Let’s plug-in those numbers:

19.99 / 100 / 365 x 500 = 8.48

You’ll see an interest charge of about $8.48 for your $500 balance.

So by this logic, if you don’t make any other purchases in the month of February, your next bill that will be due on March 23 would be $518.48 (did you forget that 10$ minimum?). You can see how your payment has now basically doubled.

Let’s say you paid your minimum, which is now 18.48 (10$ plus any additional fees), and you spent another 200 in February. When your statement is due March 23, you’ll see a bill of around you’ll see an interest charge of 11.88 + your 10$ minimum. Your bill will now be 721.88. That escalated quickly.

Keep this up for let’s say a year, and you’ll rake up a bill of a few hundred dollars without even touching the principal; the original amount you started off with. Don’t get caught up with paying the minimum, it will always be there. You want to focus your energy on lessening the Average Daily Balance (the balance of your card during a given month).

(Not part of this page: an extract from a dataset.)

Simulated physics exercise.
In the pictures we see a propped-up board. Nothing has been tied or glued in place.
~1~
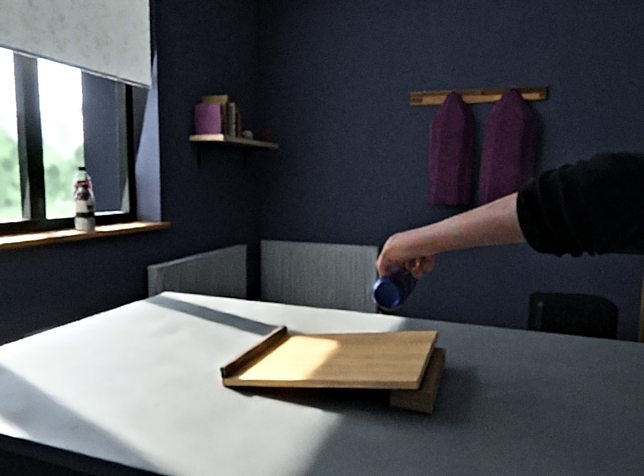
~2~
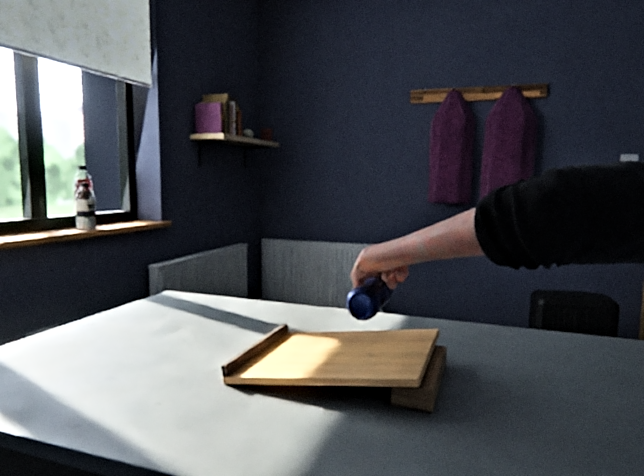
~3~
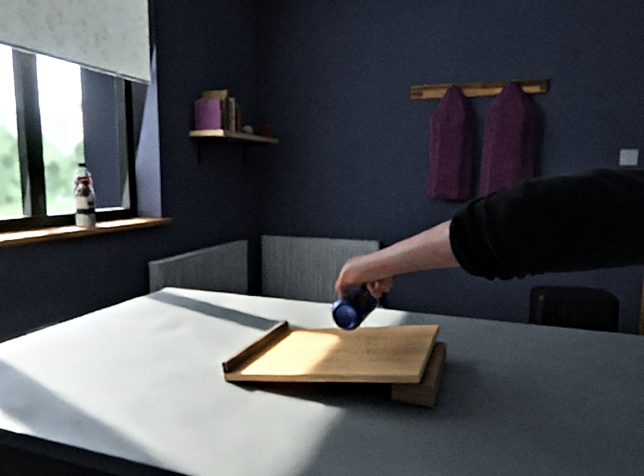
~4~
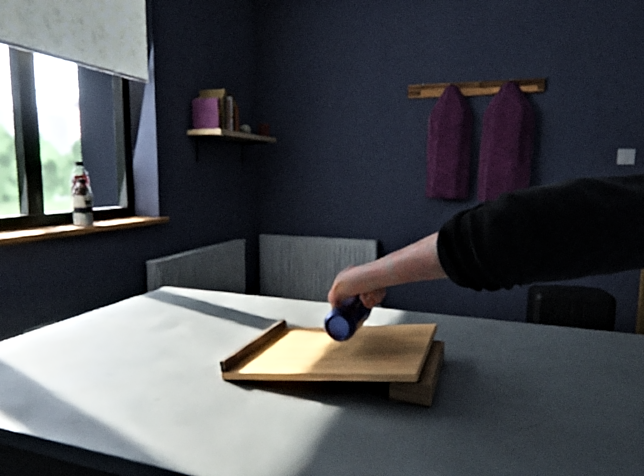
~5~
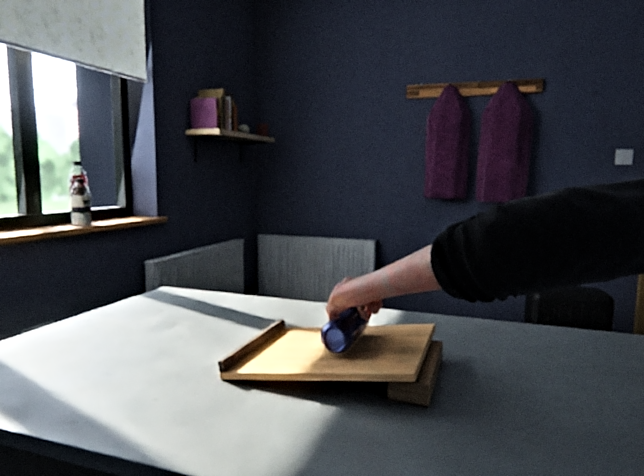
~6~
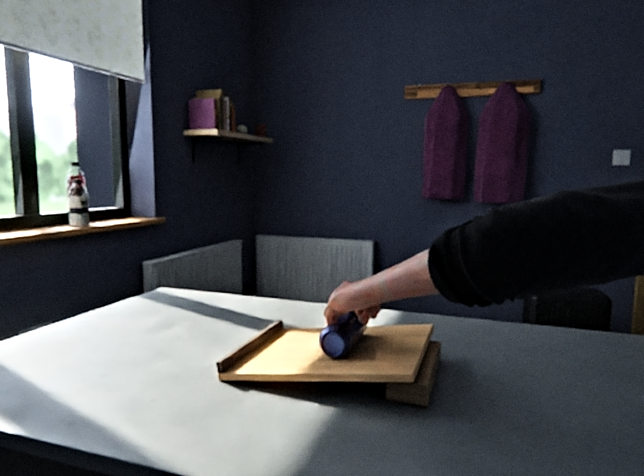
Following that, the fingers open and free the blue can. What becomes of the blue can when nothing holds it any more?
Moving downslope.
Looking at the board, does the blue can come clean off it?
Still on top.
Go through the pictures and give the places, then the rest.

See How To Pay Down Your Debt

When you finally pay off your bill in full, you will see what is called residual interest on your April 23rd bill. This is the interest you owe for basically being late on your January, February and March bill since you did not give the bank back its money.

You’ll likely see a $5 charge on your next statement.

Managing your money starts with the financial habits you make. Make it a habit to keep up with your statement cycles and bill dates to ensure you never miss a payment, keep a budget to make sure you are spending what you can actually afford, and pay off your cards in full.